I came across an old refracter at a garage sale once boxed and very
nice (polerax ?) .. its present owner wanted to be rid of it and the way he said it was , its going one way or the other.

I dind't have much spare cash at the time and was hunting a bird cage
so coming home with a telescope wasn't really an option :) , but It bugged me enough that the guy might toss it away that I went back late that day , couldn't see the boxes from the road so figured he sold it.

AdrianF
13-03-2010, 12:31 PM
I have just thrown mine to the dump, 4" reflector and a 75mm refractor.

Adrian

before anyone as a heart attack the reflector fell down the stairs and broke and the reflector I got for $2 at a garage sale and it had double vision when you looked at the moon 2 images offset by about 2mm

jjjnettie
13-03-2010, 01:03 PM
I've an old 76mm reflector that was on a dump pile. Spent an evening cleaning and regreasing. Eventually I'll knock up a dob base for it and pass it on.
My first scope, a 60mm refractor I'm keeping, it could come in handy as a guide scope.

leon
13-03-2010, 08:42 PM
I too have pondered this thought, and reckon good glass lasts forever.

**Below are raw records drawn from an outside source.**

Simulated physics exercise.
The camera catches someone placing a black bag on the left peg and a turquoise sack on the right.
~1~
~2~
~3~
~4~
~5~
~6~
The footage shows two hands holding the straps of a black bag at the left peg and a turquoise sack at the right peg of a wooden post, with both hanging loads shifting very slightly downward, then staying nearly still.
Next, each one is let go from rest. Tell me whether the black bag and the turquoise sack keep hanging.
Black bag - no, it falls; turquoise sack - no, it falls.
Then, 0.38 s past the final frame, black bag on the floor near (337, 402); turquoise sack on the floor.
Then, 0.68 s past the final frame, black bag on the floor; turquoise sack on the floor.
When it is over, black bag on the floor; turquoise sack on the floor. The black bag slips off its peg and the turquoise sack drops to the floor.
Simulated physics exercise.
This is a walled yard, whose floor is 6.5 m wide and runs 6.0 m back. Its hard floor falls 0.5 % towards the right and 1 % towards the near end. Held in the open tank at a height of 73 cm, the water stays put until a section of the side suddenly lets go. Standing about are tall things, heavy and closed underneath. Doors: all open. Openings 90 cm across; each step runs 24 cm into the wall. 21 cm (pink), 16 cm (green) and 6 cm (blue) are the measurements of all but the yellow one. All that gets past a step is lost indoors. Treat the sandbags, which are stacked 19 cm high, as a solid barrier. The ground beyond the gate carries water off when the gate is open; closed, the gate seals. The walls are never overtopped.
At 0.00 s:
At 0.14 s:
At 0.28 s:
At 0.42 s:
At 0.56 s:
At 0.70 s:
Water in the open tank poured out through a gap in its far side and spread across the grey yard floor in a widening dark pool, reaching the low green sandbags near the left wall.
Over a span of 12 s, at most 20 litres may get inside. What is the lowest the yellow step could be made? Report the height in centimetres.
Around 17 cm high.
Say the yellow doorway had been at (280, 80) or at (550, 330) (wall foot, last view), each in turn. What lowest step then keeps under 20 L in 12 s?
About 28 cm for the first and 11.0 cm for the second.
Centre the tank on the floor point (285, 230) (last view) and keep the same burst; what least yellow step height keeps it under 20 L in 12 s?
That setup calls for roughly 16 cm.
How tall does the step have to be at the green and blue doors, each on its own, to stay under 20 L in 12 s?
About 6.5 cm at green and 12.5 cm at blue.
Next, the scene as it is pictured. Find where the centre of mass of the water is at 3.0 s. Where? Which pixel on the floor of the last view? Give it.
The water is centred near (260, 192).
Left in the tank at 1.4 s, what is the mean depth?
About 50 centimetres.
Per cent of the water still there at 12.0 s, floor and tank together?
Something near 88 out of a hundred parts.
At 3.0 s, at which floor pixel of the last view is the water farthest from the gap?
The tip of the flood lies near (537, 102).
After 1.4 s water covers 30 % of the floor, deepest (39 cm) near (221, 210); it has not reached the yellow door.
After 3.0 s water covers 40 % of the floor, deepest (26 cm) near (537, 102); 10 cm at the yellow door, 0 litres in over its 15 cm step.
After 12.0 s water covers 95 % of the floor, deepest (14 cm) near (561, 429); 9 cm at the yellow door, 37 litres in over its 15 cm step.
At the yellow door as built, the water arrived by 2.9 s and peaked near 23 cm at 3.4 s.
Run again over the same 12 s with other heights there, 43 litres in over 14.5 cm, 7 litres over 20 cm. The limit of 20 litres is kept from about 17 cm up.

A telescope can still see the same star, that it saw 50 years ago, if of coarse the scope was keep in good condition, just a thought. :shrug:

leon :thumbsup:

Blue Skies
13-03-2010, 08:49 PM
Hey, I've got one of those, second hand, which I've had for nearly twenty years. It was my first telescope, a birthday present from my parents. Perhaps it was yours?

TrevorW
13-03-2010, 09:49 PM
Blue tube with a table top EQ mount (which could be adapted to a tripod) in case, it cost me $1500 20 odd years ago

Blue Skies
13-03-2010, 10:33 PM
No then, mine was without a mount. I had it on a wobbly camera tripod for several years until I built my dob.

Ric
14-03-2010, 09:58 AM
Where do telescopes go?

Douglas Adams had a good theory.

Probably to the same place that ball point pens go to. They slip quietly through tiny wormholes and go to another dimension to enjoy the good life.

pmrid
14-03-2010, 10:09 AM
I'm embarassed to admit that I have a fairly long list of ex-scopes. And it isn't just te scopes - it's also that jungle of old wood and aluminium legs and mounts - and a mixture of ill-suited weights. They all more or less mark my slow progress up the learning curve. Wherever I can I hand them on to kids. I offered a quite serviceable 4" newtonian to a local school not too long ago and got a knock-back. So I've given that up as a waste. I've also junked a couple but only as a last resort and after salvaging anything that might be of use. The result is I have a collection of bits and pieces of various degrees of #$%^ but you never know do you?



Peter.

Wavytone
14-03-2010, 10:19 AM
I was once a member of the mourning party invited to watch two dobs cremated on a truly spectacular funereal pyre. I'm sure their mirrors ascended to heaven as we watched.